I'm anticipating downgrading the primary driver model and instead making sure that Moltbot can route to smarter models depending on the task. When it comes to agentic workflows, the intern becomes the CEO?
So make sure you either have an infinite budget or teach Meltbot how to use your tokens well.
I think token budgeting will become an important capability for companies and individuals and agents can help.
WHY I'M USING MOLTBOT
For me, I would like:
A sandbox for coding agents to run in a highly permissioned state;
The ability to remotely remotely initiate work that may use coding CLIs, browsers or other things that are easier to install then find a tool for;
The ability to schedule and trigger additional complex work.

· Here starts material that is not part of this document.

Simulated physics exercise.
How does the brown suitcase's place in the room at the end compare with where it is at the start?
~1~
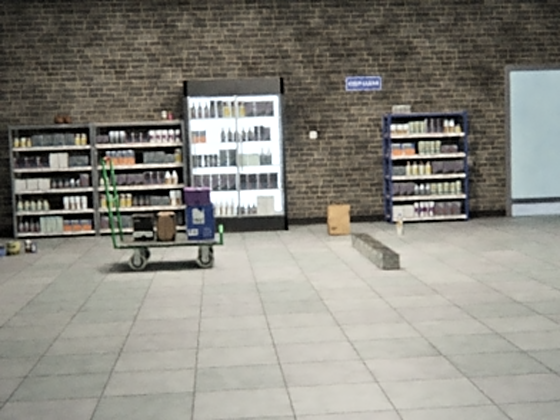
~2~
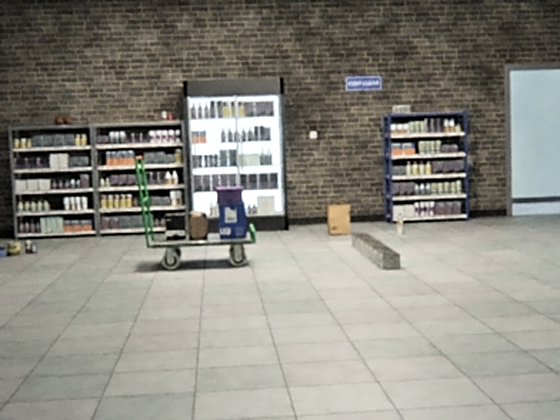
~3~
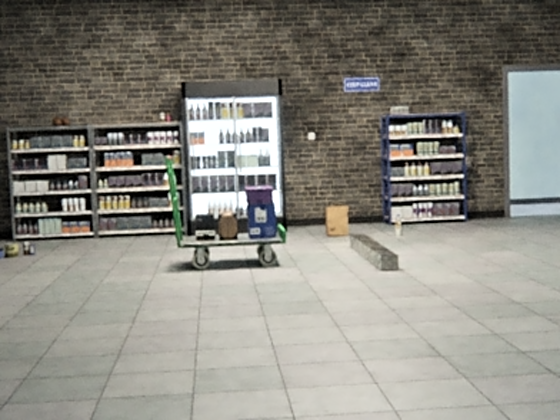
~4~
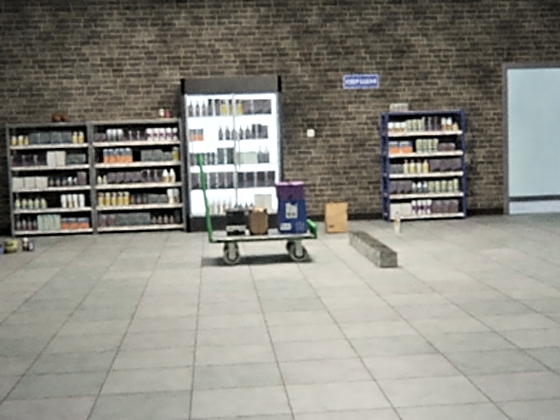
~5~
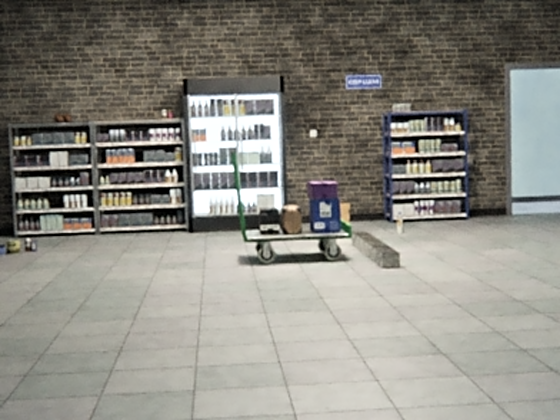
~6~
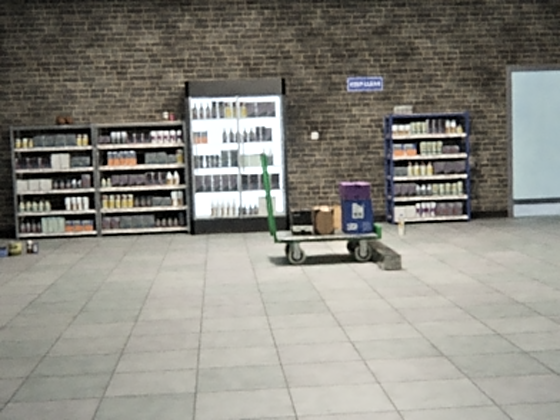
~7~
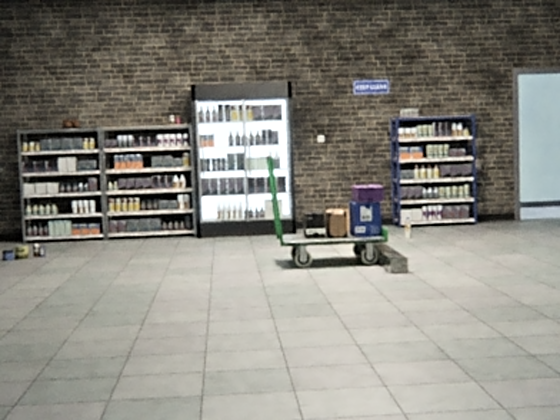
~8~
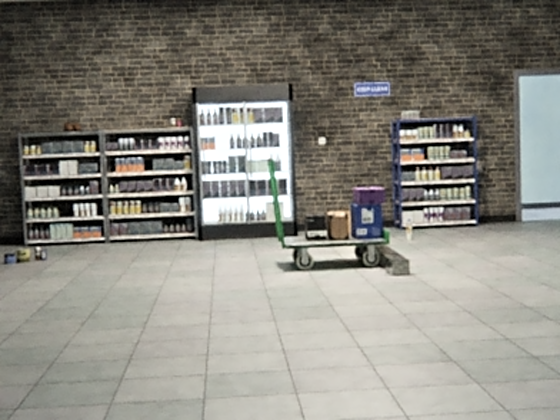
At the start it is in front of the shelves to the left of the lit drinks cabinet. By the end it has been carried to the right of the cabinet, close to the low grey kerb, and is still upright on the trolley.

These things are highly specific to my workflow and you may not care about them at all.
How do you figure out what matters for you?
While AI Minimalism is a good approach to consider one-off interventions with AI, an ongoing system like Moltbot is best used to tackle systemic bottlenecks.
Bottleneck analysis is the best framework to use with Moltbot. If you want it to mull things overnight, instead of making it generate ideas at random, make it think about moving that bottleneck instead.
And remember:
No business is ever truly capped if you’re open to releasing every bottleneck.





Love the bottleneck framing here - most automation discussions feel like optimizing random tasks rather than actually thinking systemically. I've been running a local agent setup for somecode review stuff and the token budgeting thing is real, especially when context balloons. The shift from CEO model to intern-as-router makes way more practical sense than throwing Opus at every tiny task.